USB、有線/無線LAN、Bluetoothと、4種類のインターフェースに対応しているC8180であるが、ネットワーク経由のちょっと変わったもう1つのアクセス方法を用意している。左の画面キャプチャ「埋め込みWebサーバー」だ。この埋め込みWebサーバー、一般的にはルーターの設定画面などでよく使われる手法。液晶パネルのネットーワークで現在割り当てられているIPアドレスを調べ、そのIPアドレスにhttpプロトコルでWebブラウザからアクセスする。

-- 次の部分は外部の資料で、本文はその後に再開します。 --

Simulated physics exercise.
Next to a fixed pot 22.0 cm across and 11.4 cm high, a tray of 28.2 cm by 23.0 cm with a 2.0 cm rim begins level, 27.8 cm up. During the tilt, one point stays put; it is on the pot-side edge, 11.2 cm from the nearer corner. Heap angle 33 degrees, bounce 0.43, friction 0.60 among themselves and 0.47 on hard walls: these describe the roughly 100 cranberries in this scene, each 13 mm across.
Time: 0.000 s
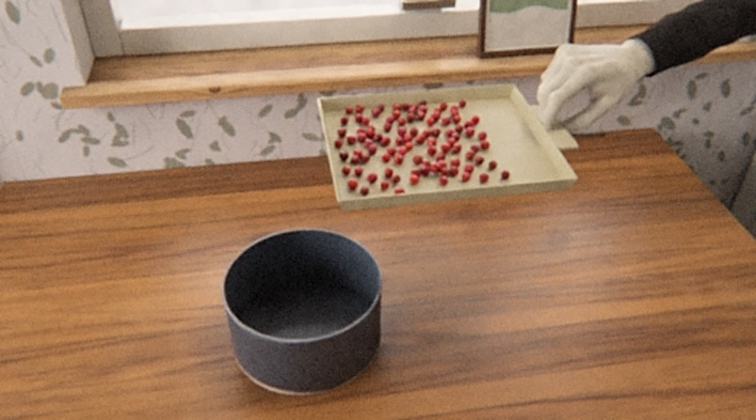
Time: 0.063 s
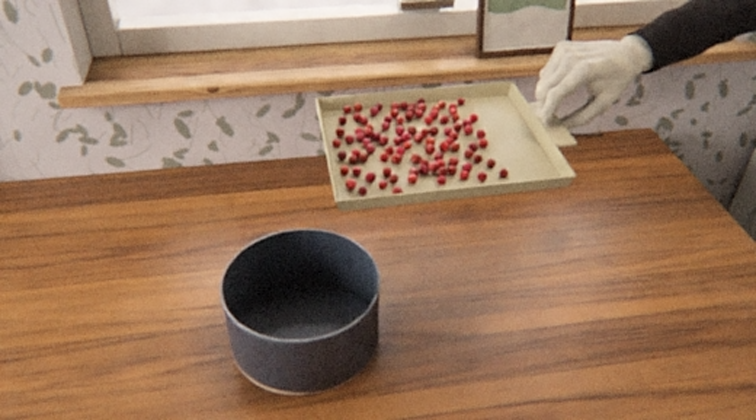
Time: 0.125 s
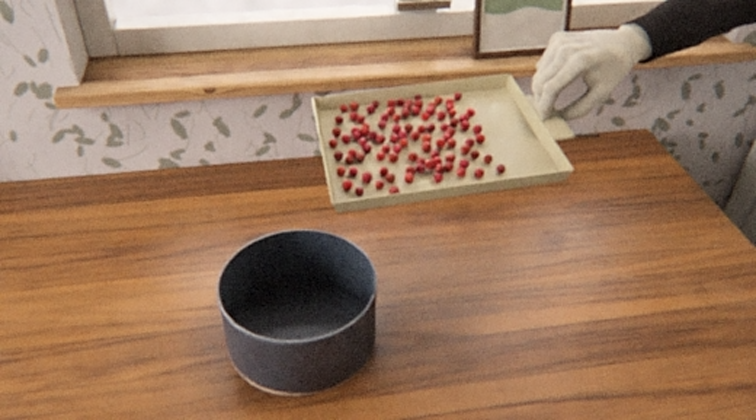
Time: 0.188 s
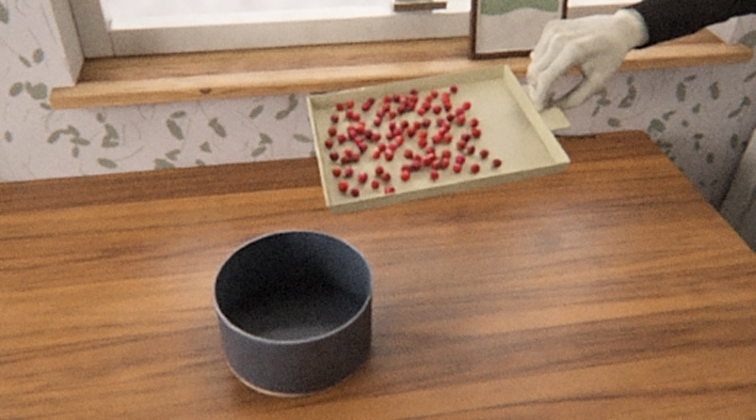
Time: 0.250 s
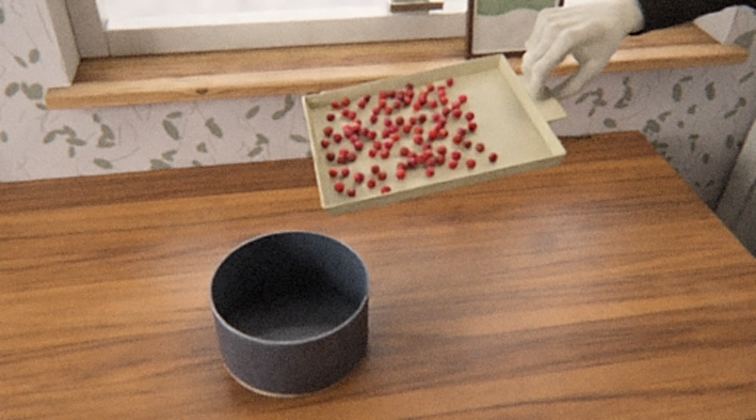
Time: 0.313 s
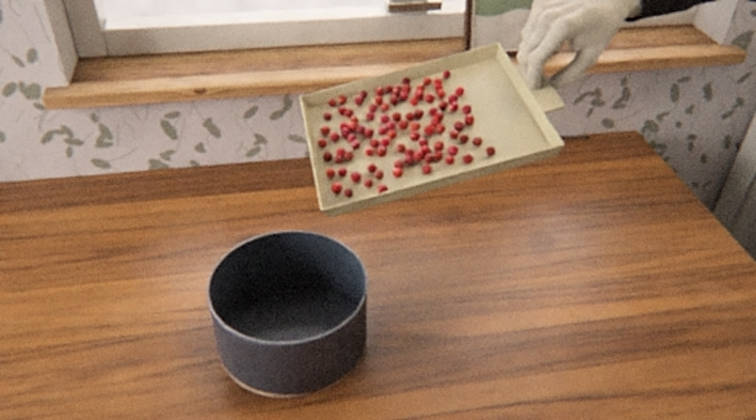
A gloved hand gradually tilts a tray of red cranberries down toward its front left corner.
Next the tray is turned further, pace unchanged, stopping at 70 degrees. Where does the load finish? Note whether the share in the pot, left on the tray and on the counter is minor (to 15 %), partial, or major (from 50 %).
Noted: Pot minor; left on the tray major; counter minor.
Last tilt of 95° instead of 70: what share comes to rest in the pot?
Result: Close to 95 %.
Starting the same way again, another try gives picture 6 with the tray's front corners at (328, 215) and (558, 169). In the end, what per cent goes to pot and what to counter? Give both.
Pot 5 % / counter 0 %.
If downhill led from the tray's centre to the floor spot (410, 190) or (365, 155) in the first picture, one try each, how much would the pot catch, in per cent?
First try: Around 5 percent; second try: Around 0 percent.
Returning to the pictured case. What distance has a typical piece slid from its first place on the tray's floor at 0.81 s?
By then it sits near 7 cm from where it began.
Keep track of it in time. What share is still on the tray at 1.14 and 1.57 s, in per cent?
Sequence: 100; 100.
After 0.81 s, tilt 41 degrees; the tray holds 100 %, the pot 0 %.
After 1.14 s, tilt 58 degrees; the tray holds 100 %, the pot 0 %.
Then, at 1.57 s, tilt 70 degrees; the tray holds 100 %, the pot 0 %.
At rest (2.1 s), pot 0 %, tray 100 %, counter 0 %.
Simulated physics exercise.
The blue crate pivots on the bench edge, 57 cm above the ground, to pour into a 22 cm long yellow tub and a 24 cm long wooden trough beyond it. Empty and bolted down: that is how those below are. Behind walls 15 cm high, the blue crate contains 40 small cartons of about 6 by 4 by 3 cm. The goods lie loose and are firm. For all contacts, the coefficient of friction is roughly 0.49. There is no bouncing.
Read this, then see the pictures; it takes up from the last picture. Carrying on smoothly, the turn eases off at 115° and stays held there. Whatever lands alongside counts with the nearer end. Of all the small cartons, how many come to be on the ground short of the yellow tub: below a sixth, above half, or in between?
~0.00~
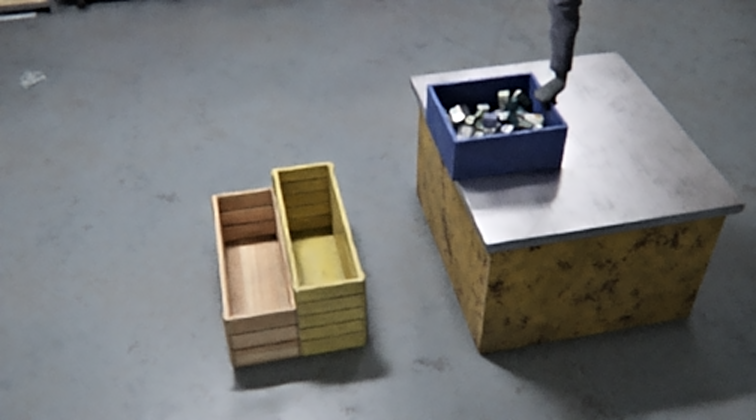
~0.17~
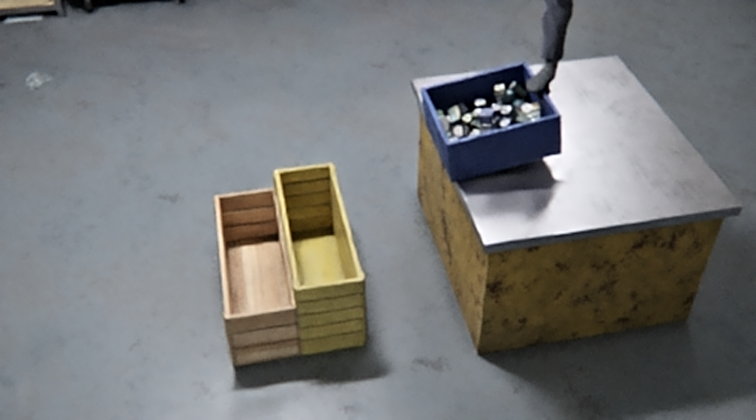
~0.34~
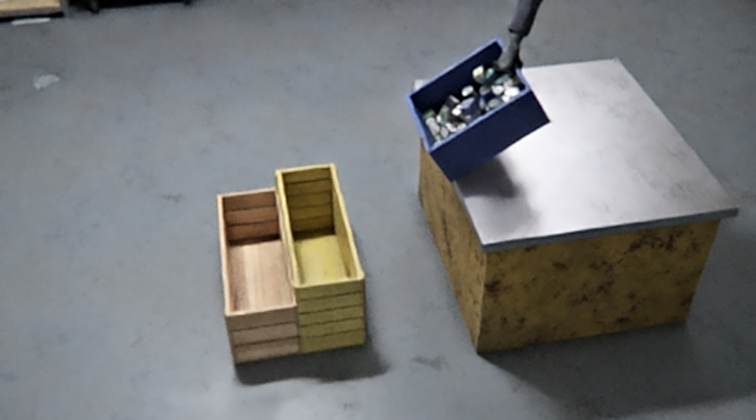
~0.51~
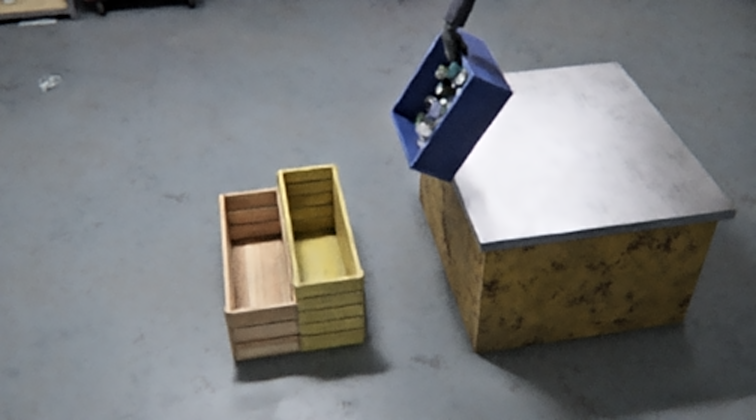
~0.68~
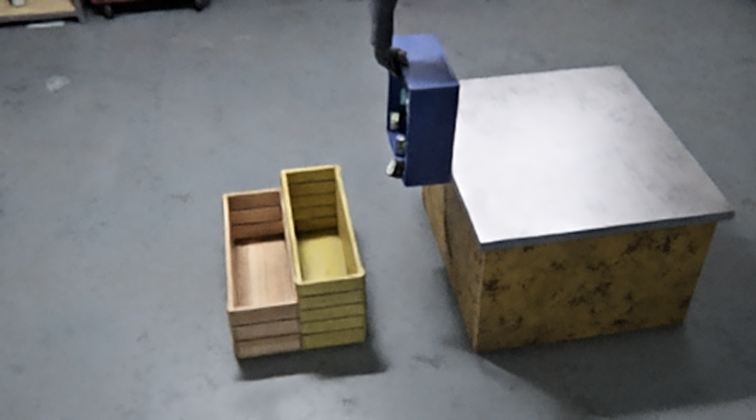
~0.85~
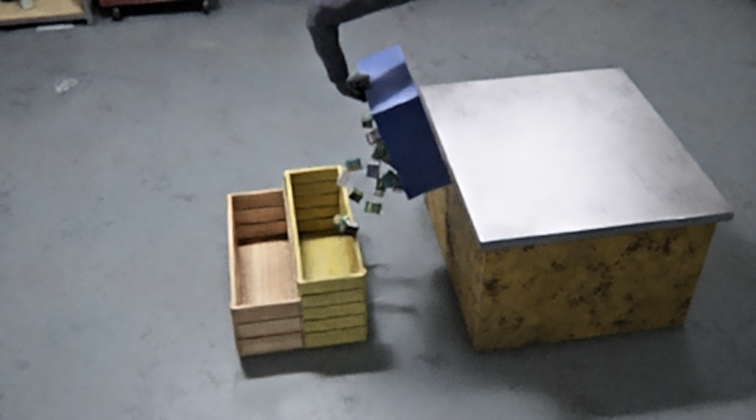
I reckon most of them end up on the ground before the yellow tub.
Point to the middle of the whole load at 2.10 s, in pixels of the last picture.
The middle lies near (373, 272).
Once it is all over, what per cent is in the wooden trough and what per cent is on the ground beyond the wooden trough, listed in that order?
Result: Near 0 % and near 0 %.
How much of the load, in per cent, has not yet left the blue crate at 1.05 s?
About 30 %, still inside.
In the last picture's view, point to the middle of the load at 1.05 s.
The middle of the load sits near (373, 210).
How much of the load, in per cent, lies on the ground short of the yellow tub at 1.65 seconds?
Roughly 55 percent.
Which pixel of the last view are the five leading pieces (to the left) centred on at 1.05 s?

スキャンした画像データをWebブラウザで表示し、それをPCへ保存すると言った流れだ。仕掛け上ドライバを組み込まなくてもスキャンできるので、気軽に扱えるのが特徴と言えよう。これ以外でもインクの残量や、各種の設定が行なえる。画像をアップロードして、パラメータを入力、印刷できる機能があれば更に便利かも知れない。 同社独自の機能として、Smart Web Printingがあげられる。IE6/7、Firefoxに対応した名前の通り、Webページをうまく印刷する仕掛けだ。最近資料などとしてWebページを印刷することも多いので、それが簡単にうまくいくのはなかなかありがたい。 正直、単独使用でここまで対応していると、多くのことはPCレスで済んでしまう。PCとの併用は、一般的なプリントか、スキャンしてPDF化したい時程度だろう。いずれにしても、ドキュメント関連は何にでも対応できる複合機。頼りになる1台だ。 ●総論
この手のインクジェット複合機は、最近のものは全く縁が無かった。使ってみるとかなり便利!少なくとも写真のプリントならメディア経由でPCが無くても十分印刷できる上、それなりに綺麗だ。また前回掲載した単独のスキャナと違い、多少クオリティは犠牲になるもののプリンタと一体化しているのでスペースファクタも抜群。何から何までメリットばかりが目立つ。価格も39,900円(HP Directplus価格)と、機能やインタフェースを考えると結構安い。